I understand that datum transformations are typically defined between geographic CRSs, specifically EPSG:4230 and EPSG:4326 in this case. However, it should be possible to create a BoundCRS object as described above, with Pyproj/PROJ referencing the base CRS of the projected CRS. The TransformerGroup class constructs all necessary steps, including both conversion and datum transformation. A similar functionality in the BoundCRS class would be expected and preferable.

Pyproj should at least throw an error in the scenario above rather than selecting a different transformation than the one provided when a projected CRS is used as input. If a user specifies a particular transformation and Pyproj selects a different one without any warning or error message, this is undesirable behavior. This undermines the geodetic integrity of the library and should be considered a bug.

From a user perspective, it would be beneficial if the BoundCRS class had functionality for building a complete pipeline, including all necessary steps to transition from the source CRS to the target CRS, with the datum transformation explicitly defined by the user. This approach would simplify the process for users, allowing transformations to be executed in a single step rather than requiring three separate operations:

1. Convert from projected to geographic (EPSG:23031 → EPSG:4230)
2. Perform the datum transformation ED50 → WGS84 using the EPSG:1612 transformation
3. Convert from geographic to projected (EPSG:4326 → EPSG:32631)

Furthermore, the system should throw an error and not produce any results if there is an issue with the user input. It should not automatically select the best available transformation without informing the user.
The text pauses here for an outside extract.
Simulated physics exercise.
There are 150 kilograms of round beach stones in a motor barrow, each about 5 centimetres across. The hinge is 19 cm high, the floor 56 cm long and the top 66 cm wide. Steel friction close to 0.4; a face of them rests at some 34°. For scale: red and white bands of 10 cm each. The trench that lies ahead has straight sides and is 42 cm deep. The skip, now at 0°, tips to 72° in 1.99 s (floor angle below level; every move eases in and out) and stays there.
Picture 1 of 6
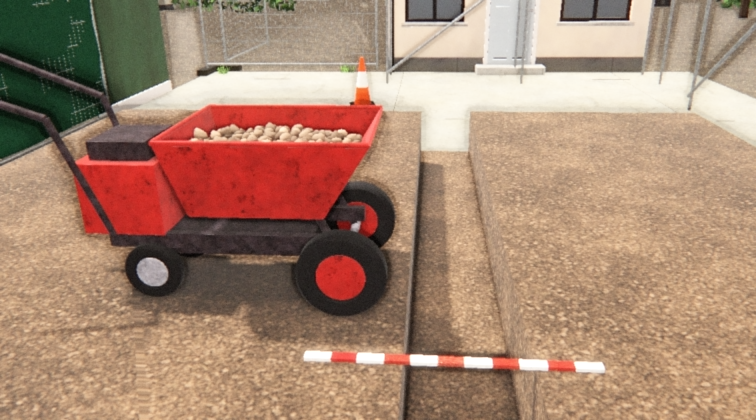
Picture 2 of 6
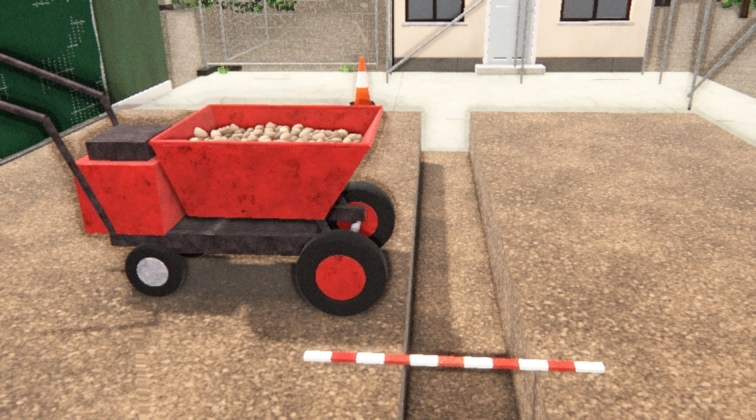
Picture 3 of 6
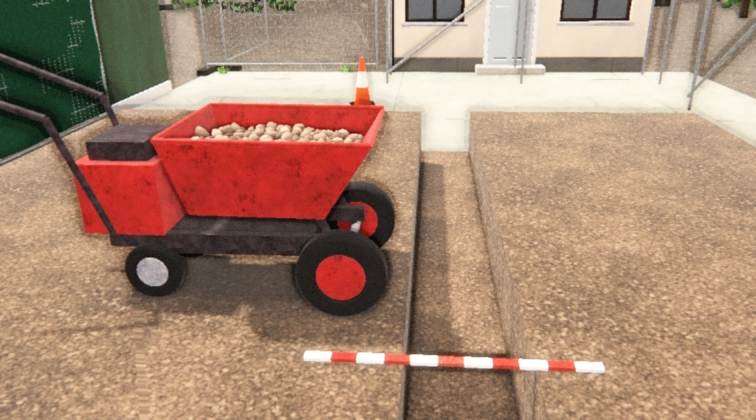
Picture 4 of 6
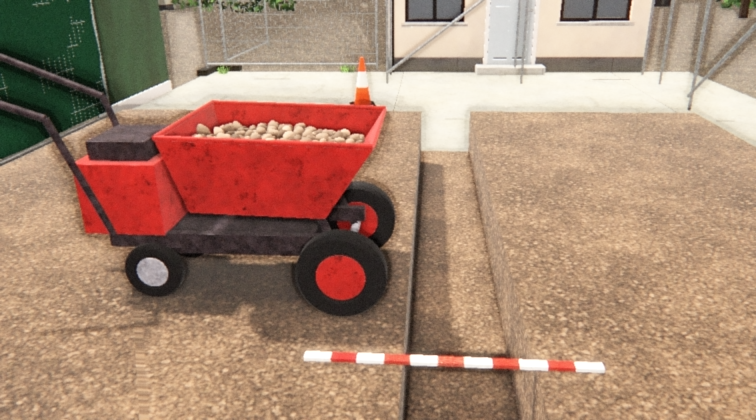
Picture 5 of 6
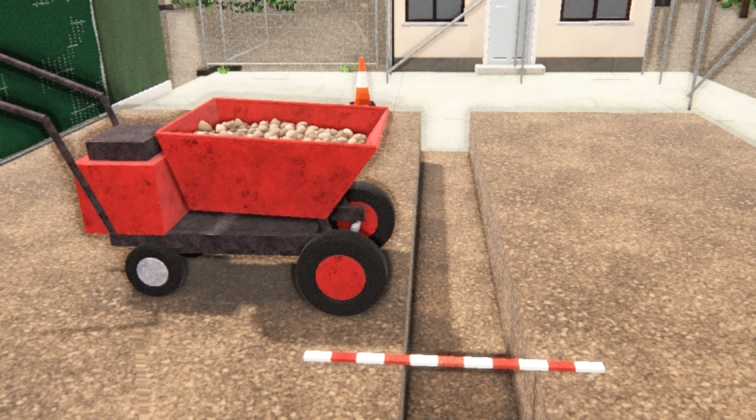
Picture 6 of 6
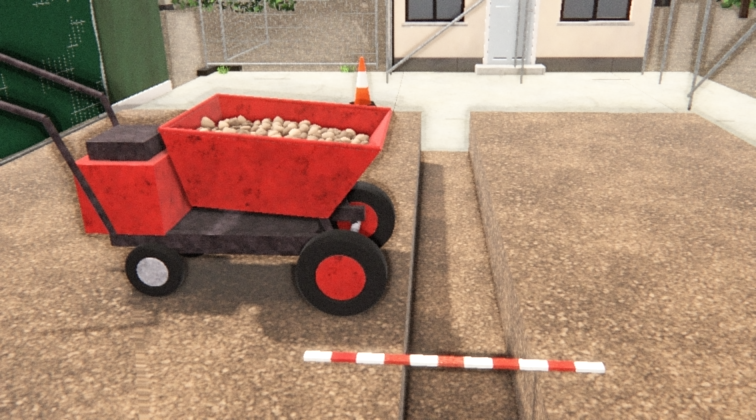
In a fenced yard, a red dumper's skip full of rounded stones tilts up very slightly beside a straight-sided trench.
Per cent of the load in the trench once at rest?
About 58 %.
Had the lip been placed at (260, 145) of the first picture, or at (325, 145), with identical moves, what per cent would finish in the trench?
I'd expect some 100 per cent, then some 95.
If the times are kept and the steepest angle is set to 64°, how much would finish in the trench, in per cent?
Close to 55 per cent then.
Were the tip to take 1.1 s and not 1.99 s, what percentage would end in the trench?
Roughly 50 per cent would.
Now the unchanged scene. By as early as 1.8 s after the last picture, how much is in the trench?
About 20 per cent by then.
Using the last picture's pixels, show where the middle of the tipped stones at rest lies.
Somewhere around (501, 340) in the last picture.
Then, 1.2 s after the last picture the floor is at 61°, 98 % in the skip, 2 % in the trench; the foremost stones are at (503, 238).
Then, 1.8 s after the last picture the floor is at 72°, 46 % in the skip, 21 % in the trench, 33 % past the trench; the foremost stones are at (631, 281).
Then, 2.1 s after the last picture the floor is at 72°, 23 % in the skip, 33 % in the trench, 44 % past the trench; the foremost stones are at (701, 289).
Then, 4.1 s after the last picture the floor is at 72°, 0 % in the skip, 58 % in the trench, 42 % past the trench; the foremost stones are at (719, 275).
This makes me somewhat reluctant to use this class, as I feel I cannot fully trust that it is actually using the transformation I provided.

The BoundCRS class is powerful and allows users to easily tie CRSs and transformations together. It would be a significant improvement if it could exhibit similar behavior to TransformerGroup by breaking down operations into multiple steps and handling both conversions and transformations seamlessly.

Expected Output

wgs_84_proj_true_values = (572653.567, 7234083.246) # easting, northing

Environment Information

pyproj 3.6.1
python 3.11.10

Installation method

pip wheel

[rouault]

When the target CRS of a BoundCRS object is a Projected CRS

That's highly untypical. The target CRS of a BoundCRS should be (in practice) a geographic CRS, so here EPSG:4326, even if the source CRS is projected.